Sealand: The World’s Smallest “Country”


Isabella Thatcher, Reporter

 Sealand, a micro country built 12 kilometers off the coast of the coast of Suffolk, is one of the world’s most debated territories. 

   Sealand is located on an old British World War II artillery platform in the North Sea. It was built for $977 million, with a size .01 times the Vatican City.

   After the war, a former British Army Major named Roy Bates adopted the platform. Since then, the Bates family has run the territory under the titles of prince, princess, and king.

   To be  considered a nation, one must have a common language, a government, and have the ability to make foreign relations with fellow countries.

   To make people see Sealand as a country, the Bates family declared the territory as a sovereign state in 1967. To this day, however, it is not officially recognized by the United Nations (UN). 

   Sealand ended up establishing a currency with the same economic value as USD, and established constitutional fundamental law.
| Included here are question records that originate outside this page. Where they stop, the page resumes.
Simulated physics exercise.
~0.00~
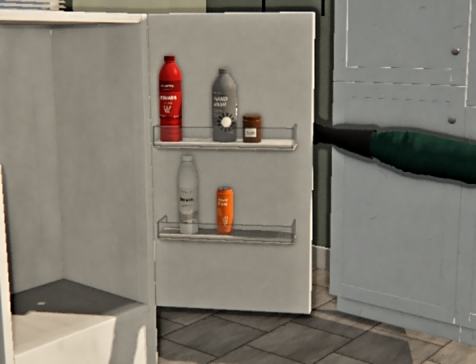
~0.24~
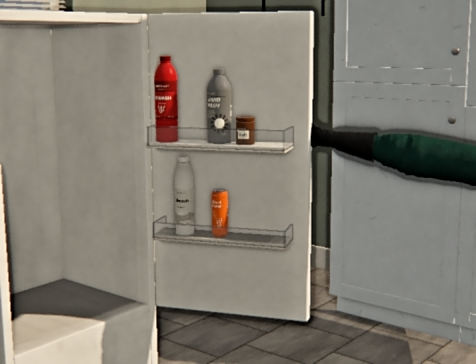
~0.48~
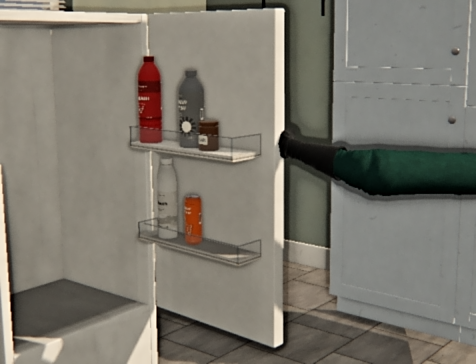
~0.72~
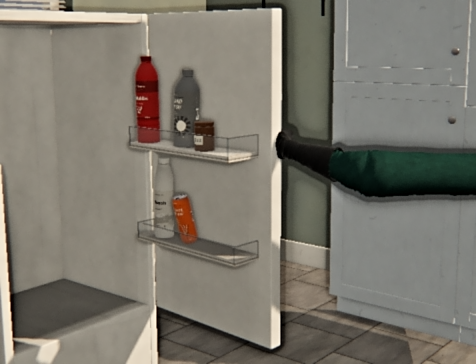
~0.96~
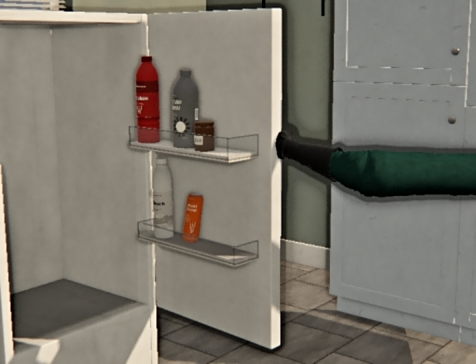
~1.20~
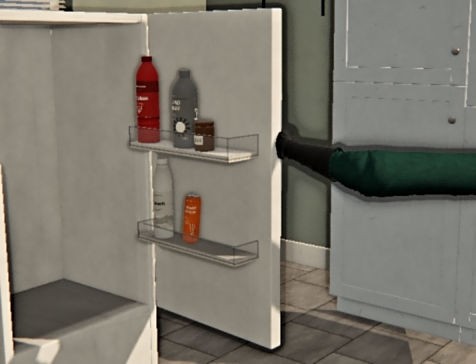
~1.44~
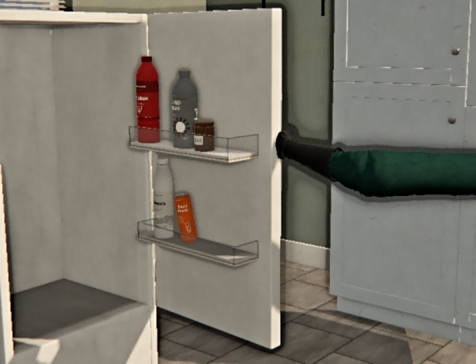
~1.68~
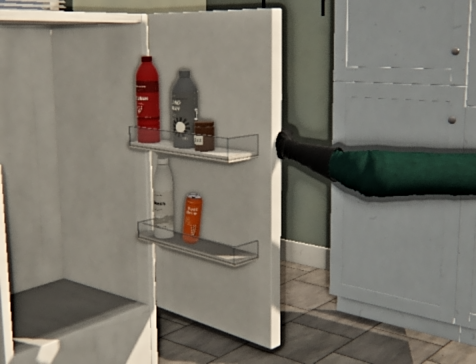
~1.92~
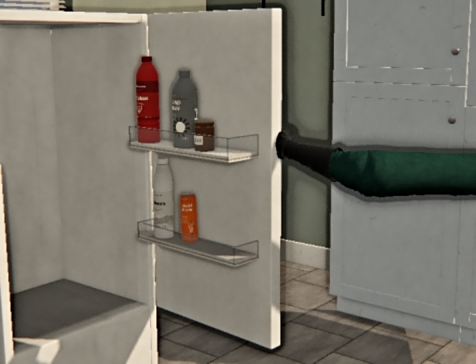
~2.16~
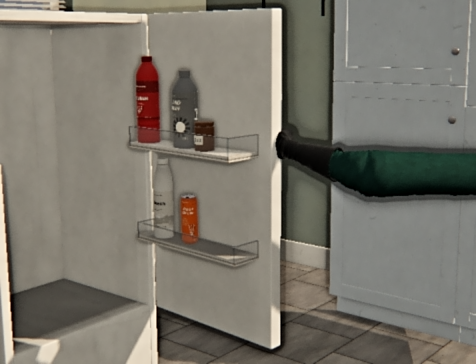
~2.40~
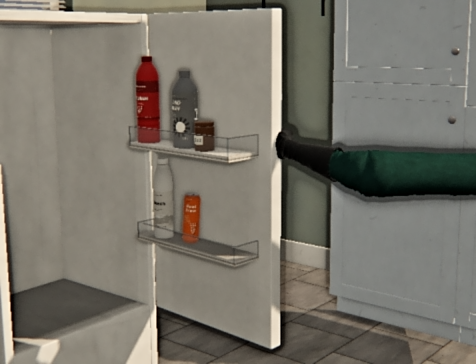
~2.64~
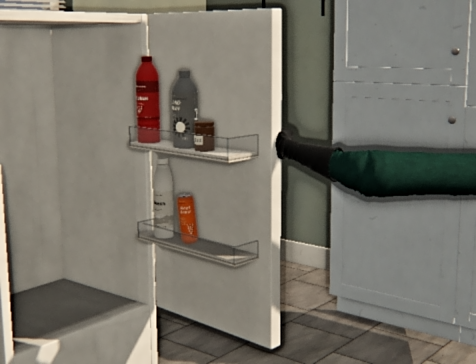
In the video, an arm in a green sleeve pushes an open cooler door partway towards closed, and the door stops; on the lower rack the orange can rocks back and forth beside the white bottle, while everything stays upright on the racks at the end.
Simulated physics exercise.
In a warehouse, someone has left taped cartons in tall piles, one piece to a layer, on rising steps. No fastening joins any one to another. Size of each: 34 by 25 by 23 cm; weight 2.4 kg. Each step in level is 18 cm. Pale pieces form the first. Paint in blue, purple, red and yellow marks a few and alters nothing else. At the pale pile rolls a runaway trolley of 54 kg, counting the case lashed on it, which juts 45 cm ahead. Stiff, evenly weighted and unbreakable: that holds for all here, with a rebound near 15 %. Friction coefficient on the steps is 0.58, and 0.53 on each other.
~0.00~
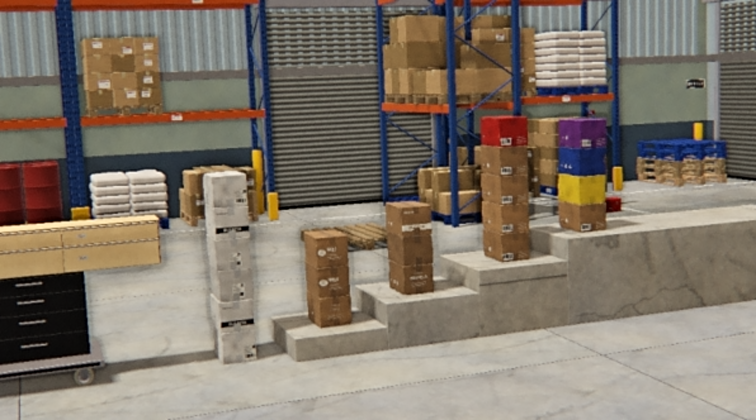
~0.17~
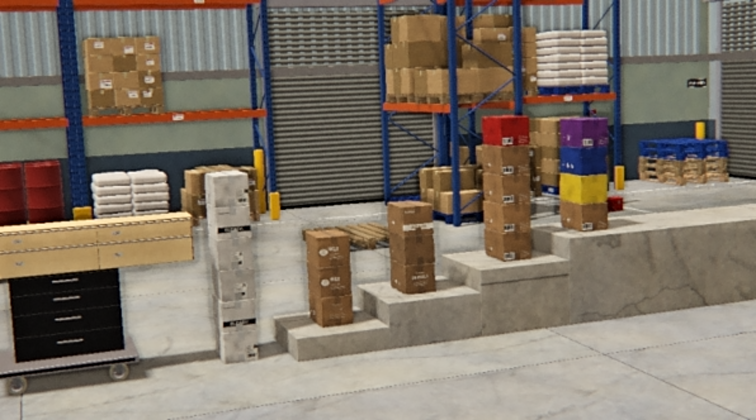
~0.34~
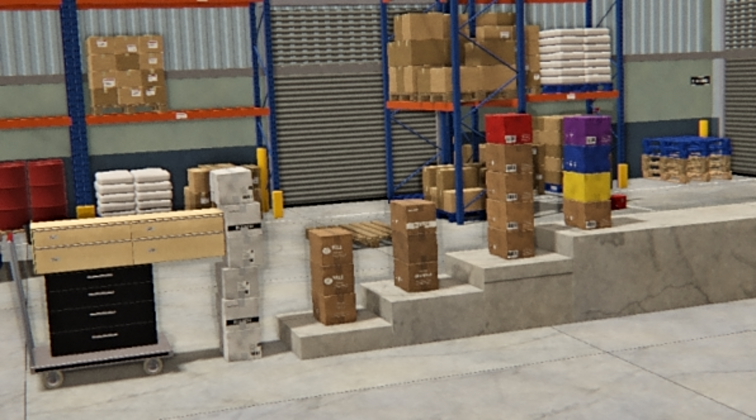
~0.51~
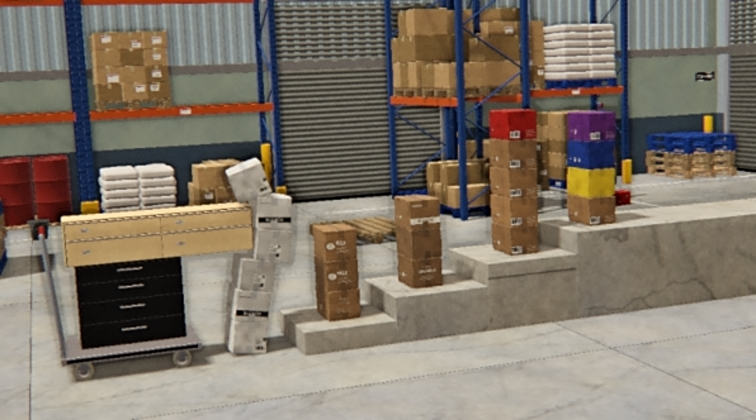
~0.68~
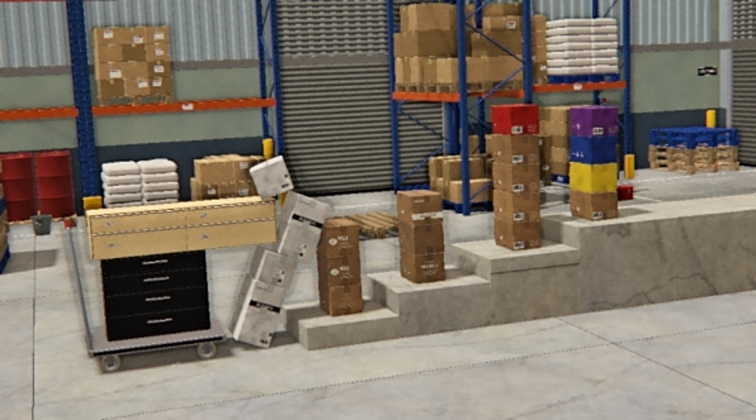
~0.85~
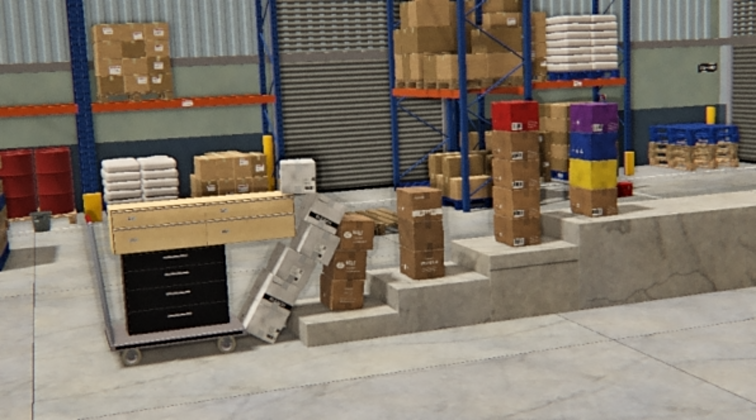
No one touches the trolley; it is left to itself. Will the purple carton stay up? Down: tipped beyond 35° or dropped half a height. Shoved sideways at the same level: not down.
Yes.
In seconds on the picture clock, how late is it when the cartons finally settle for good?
At roughly 2.5 seconds.
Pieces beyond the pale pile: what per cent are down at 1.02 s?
0 %.
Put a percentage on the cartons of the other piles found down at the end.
I'd put it at roughly 35 per cent of them.
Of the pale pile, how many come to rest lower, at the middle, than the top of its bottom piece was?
The tally of pale pieces is 1.
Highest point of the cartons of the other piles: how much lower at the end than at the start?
I make it close to 0 cm.
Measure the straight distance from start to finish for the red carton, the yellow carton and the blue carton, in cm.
Red 0 cm, yellow 0 cm, blue 0 cm.
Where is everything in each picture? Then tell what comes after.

   The founders claimed that since the British base was originally built illegally outside of British waters during World War II (only being added into the British’s extended territory years later), Sealand should be its own territory.

   In 1978, the territory was able to fend off attacks from outside threats, furthering Sealnd’s supporters’ justification on why Sealand is a country. They claimed that it showed that Sealand had public authority and could follow through with the normal functions of a Nation State.

   The population of Sealand as of 2002 is 27 people. Some people who have lived here are Prince Micheals father, as well as Major Roy Bates.

   Sealand also has a website under the name, where people can buy merchandise to support the country.

   With all this information taken into consideration, the UN refuses to accept Sealand as a country. They claim that there is no land or boundaries, and so it can not be accepted as a country. It is not possible to have a country without land.

   There are also claims that because Sealand sits in British territorial waters, it can not be an independent state.This is despite it only being added into the territorial waters later on.

   Therefore, there has been an ongoing debate between the territories as to whether or not Sealand should actually be considered a country.